One particular song – It Happened Here – has already become a favourite with fans. “It’s a direct story-song about experiences during the 2014 referendum. We were singing it all the way up to, and during, Brexit, and we’ve been doing it in big-band format and acoustic format.

“It’s a song about the power of local communities coming together and drawing on their own resources. People have been coming up to us for months, saying, ‘What is that song about’? It’s interesting: it seems to have jumped out of its box, as it were. It communicates to people how they are thinking about how they, quote-unquote, take back control in their lives. That has a resonance in Scotland, in Brexit, in the relationship between the big cities and the left-behind areas outside the cities. It’s interesting how certain songs can take on a life of their own.”

Asked about the prospects of a second independence referendum, Pat, a prominent figure in the Yes movement, says: "I think it's incredibly complicated out there. We have a window that's open that Scots could jump through to be at the heart of Europe. Whether or not we're going to do that, I don't know. I hope we do.

"Long-term, one has to hope that the kind of country that Scotland has become over the last 10 years – confident, capable, ambitious, with a fabulous woman running the show – would we want that Scotland to persist under any constitutional circumstance?

"I think everybody's slightly recoiling from the idea of another binary, life-or-death, existential decision," he adds. "I was wrecked to pieces by it the last time. I don't want that to happen again in my life, as in, I don't want to be wrecked to pieces again. So I'm up for whatever happens in terms of another referendum but I certainly want to conduct it in a much less adversarial way. We have to have a discussion with our fellow Scots about the good society that we want, and presume that they want a good society as well."

Pat's line about communities is reflected in the success of boutique festivals such as Oban Live. “We play these festivals all over the country,” says Greg, “and it’s just local communities getting together to have fun for three days. They’re starting to spring up and to be honest they’re a lifeline for bands like us working in the modern-day music industry.

“My band are mostly educators [working as teachers or lecturers], so Monday-to-Thursday is a no-no. Our last record was made after seven at night, until midnight, because nobody can do ten-‘til-six during the day: they’re all doing other stuff.
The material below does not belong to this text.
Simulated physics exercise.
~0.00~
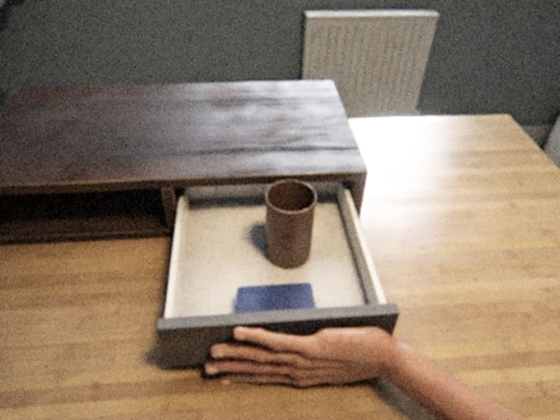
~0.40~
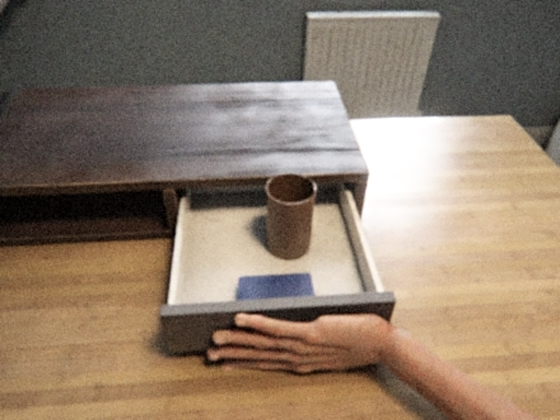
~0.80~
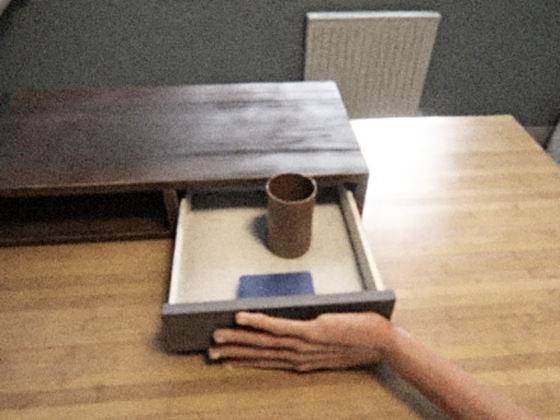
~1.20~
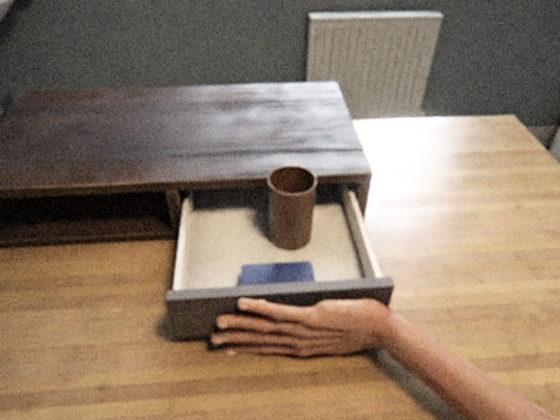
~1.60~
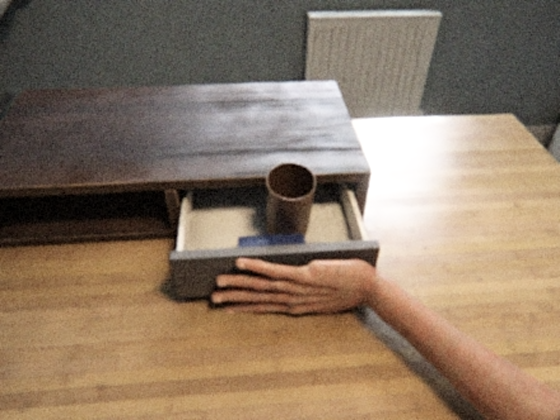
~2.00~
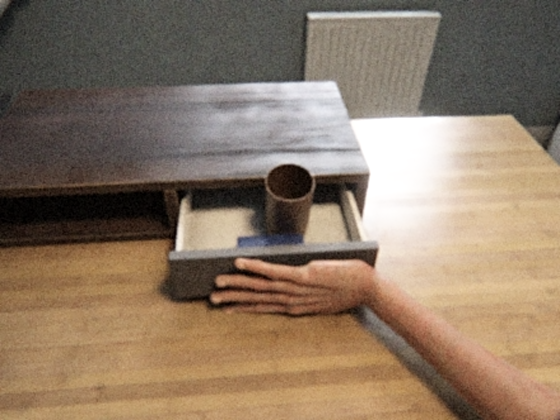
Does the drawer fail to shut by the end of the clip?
Yes, the drawer slides part of the way in and stays ajar, with the hand still against its front.
At a wooden tabletop, a hand pushing in a chest's drawer holding a brown beaker and blue case, the drawer staying ajar.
That’s the life of the modern musician. But at festivals you meet kindred spirits from the same sort of bands, from the same sort of era, and we’re all in the same boat”.

As brothers who have worked closely together in the studio and on the stage for so long, there has been the odd moment of tension between them. As Pat once acknowledged, back in the 1980s “they did a lot of our growing up in public”. The title track of their second album, Remote, had a line which summed up the brothers’ relationship – “the tension is all that we’ll ever have, we might as well use it”.

In a Sunday Herald interview in 2004, Pat said of the relationship: “It was terrible. It was appalling. It was violent”, and he pointed to a scar under his right eye, the result of a fight with Greg in a German dressing-room that involved fluorescent lights being shattered. For all that, the Kanes never quite went the combustible, enmity-sodden way of Liam and Noel Gallagher, of Oasis, or even of Ray and Dave Davies, of The Kinks. Pat and Greg, at least, are still talking, still creating together. Both are now in their early 50s and both are parents. even if Greg came to parenthood relatively late, and is father to a four-year-old daughter, Eva Rose.

Pat now recalls “a lot of stupid brotherly rivalries involved” when he and Greg began making music together, when Pat was 15 or 16. “Both of us equally played our part. Inescapable, I would say. The tensions were real, but they are way behind us now. I love and admire my brother – indeed both my brothers – intensely”. [The third brother, Garry John, plays bass guitar with The Proclaimers, who, like Hue And Cry, were formed in the early 1980s.]

The dynamic between Pat and Greg surfaces when you ask Greg if the Oban gig will be just them, or with a full band (the answer, incidentally, is "with the band"). Do the songs breathe more when it’s just the two of them?

“It’s quite interesting. I like it when it’s just Pat and me [on stage]. I don’t know if you’ve got any siblings, or what your relationship with them is [but] my friends have very fraught relationships with their siblings; they meet at Christmas and on birthdays, twice a year. I get to hang out with my brother all year, so I’ve got a different view of how families work.

“Our family over-functions. So when it’s just the two of us on stage, that’s my favourite thing, because lots of family memories come flooding back. There’s a lot of emotion, and because you’re so exposed … I quite enjoy putting myself under that duress.” He talks about trying to find his pain threshold when sitting in the dentist’s chair. “It’s the same sort of thing as playing with Pat: you don’t know where your level is unless you strip yourself back and just do it. He’s Liza Minnelli: he loves f***ing strings and horns and lights and thousands of people and adoration.” Greg, on the other hand, tends not to like pyrotechnics in concerts. As Pat observes: “He has a taste for unkempt men, staring at the floor, strumming guitars furiously, which I don’t quite understand. But I forgive it”.

The 1980s were, then, when the world first became familiar with Hue And Cry, but the brothers don’t seem to miss that decade. “I truly don’t,” says Pat. “And one of the things that infuriates me about the times we’re in is that it sometimes feels as if we’re going back to the 1980s.

“Politically, yet again we’re facing an implacable force. In terms of the music business, it’s better than it was in the 1980s, because it’s much more artist-centric. In the 1980s you were very much the meat in the sausage-machine, and you were ground out the other end, whereas the business now is about a lot of artist-entrepreneurs who are playing live and are building up their own communities of interest. That’s what drives the whole process, rather than going up, cap in hand, to a major music company and saying, ‘Please, please give us money to make music. A lot of people now are a lot more resourceful than that.”

The 1980s, he adds, was a harsh, extreme time “in all ways. I appreciate the opportunities that it gave. I mean, there was a lot of money flowing around the music business then, so we syphoned a bit of it off. We went off to record in New York. I’ll never forget these experiences, you know? But do I want things to be kinder and gentler than they were in the 1980s? Yes, I totally do. Of course you do.”